This gives a diagram:
\begin{xyxy}{
\sqcup V \ar[r]\ar[d] &  \sqcup D\ar[d]\ar[ddr] &
\\ X\ar[rrd]\ar[r]& X_1\ar[dr]^<<<<*--{f_1} &
\\ && Y
}\end{xyxy}
where we have subsequently made the pushout to $Y$. By construction, every lifting problem in $X_0$ can be solved in $X_1$.
\begin{xyxy}{
V \ar[r]\ar[d] &  X_0\ar[d]\ar@{^(->}[r]^k & X_1\ar[d]
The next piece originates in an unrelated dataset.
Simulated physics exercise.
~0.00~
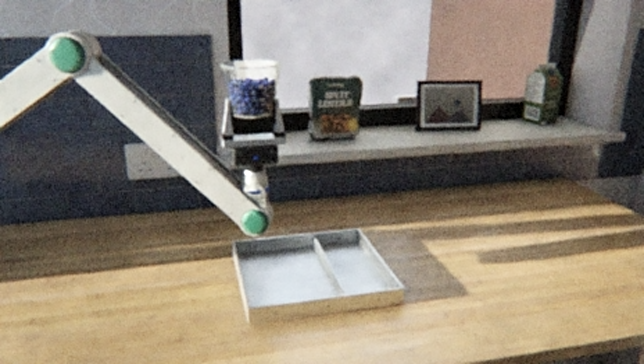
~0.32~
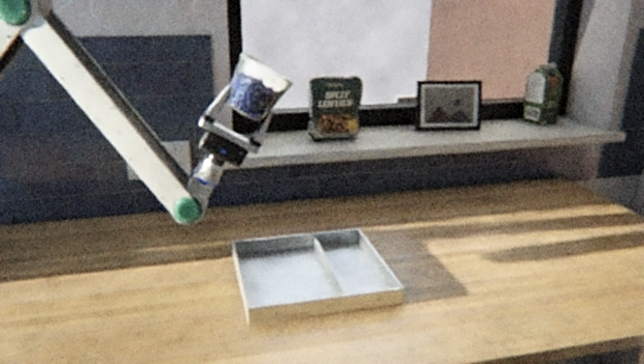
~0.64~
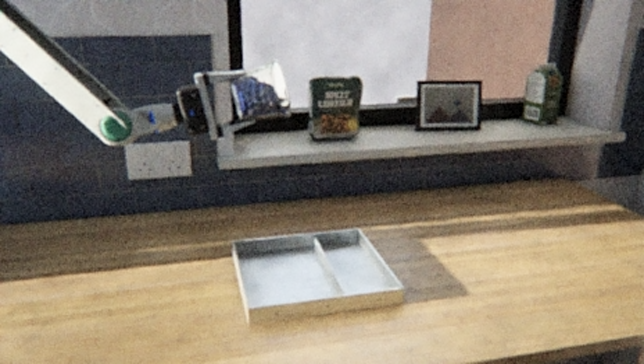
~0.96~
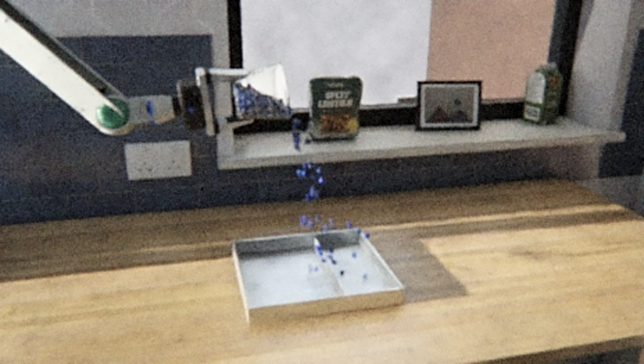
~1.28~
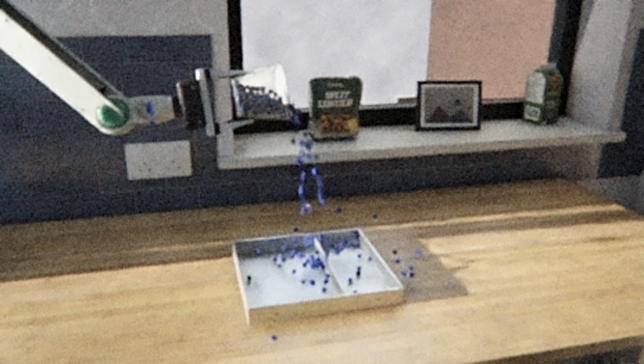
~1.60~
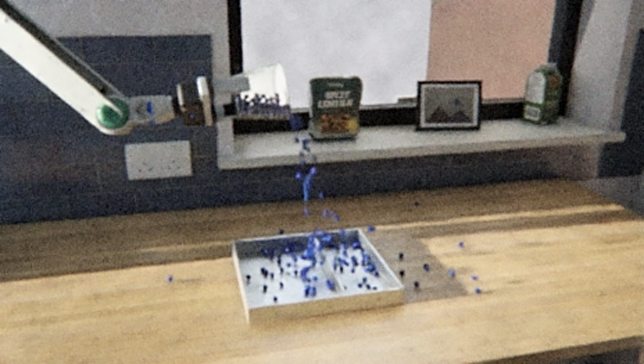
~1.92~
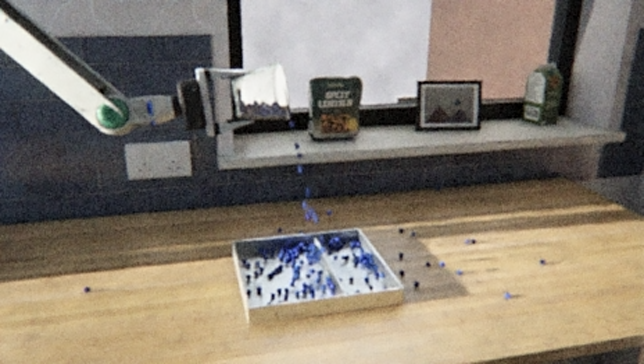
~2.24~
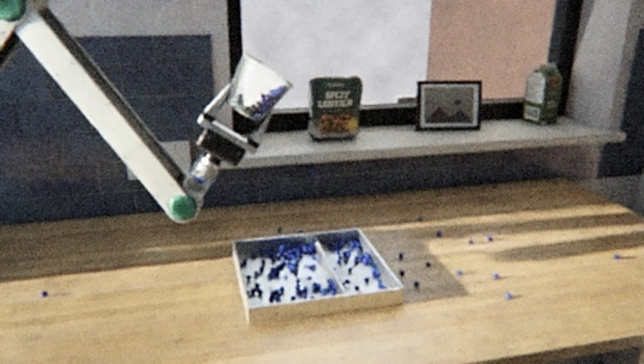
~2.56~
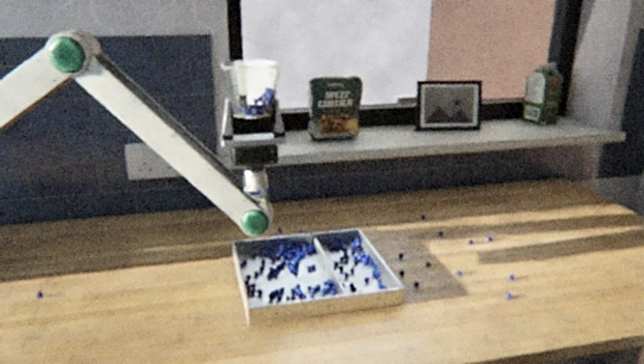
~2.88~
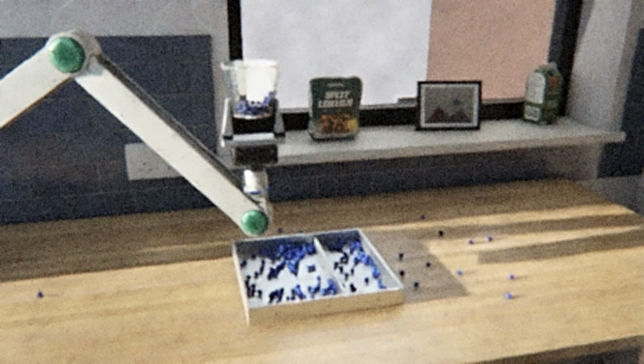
The video shows a robotic arm tipping a clear tumbler of blue beads over a divided tray on a wooden table, pouring them into both compartments while some scatter across the tabletop, then returning the tumbler upright with some beads still inside.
\\D\ar[r]\ar@{-->}[ru]\ar@{..>}[rru]  & Y\ar[r] & Y
}\end{xyxy}
We know that every map in $A$ is a cofibration. Also, $\sqcup V \to \sqcup D$ is a homotopy equivalence. $k$ is an acylic cofibration because it is a weak equivalence (recall that it is a homotopy equivalence) and a cofibration.

Now we make a cone of $X_0 \to X_1 \to \cdots X_\infty$ into $Y$. The claim is that $f$ is a fibration:
\begin{xyxy}{
X\ar@{^(->}[r]^\sim \ar[dr]  &  X_\infty\ar[d]^f
\\ &Y
}\end{xyxy}
by which we mean
\begin{xyxy}{
V\ar[r]\ar[d]_{\ell}  &  X_n\ar[d]\ar[r]  &  X_{n+1}\ar[d]\ar[r] & X_\infty\ar[d]
\\D \ar@{-->}[ru]\ar[r] & Y \ar[r] & Y \ar[r] & Y
}\end{xyxy}
where $\ell \in A$. $V$ is compact Hausdorff. $X_\infty$ was a colimit along closed inclusions. 

\end{proof}
So I owe you one lifting property, and the other factorization.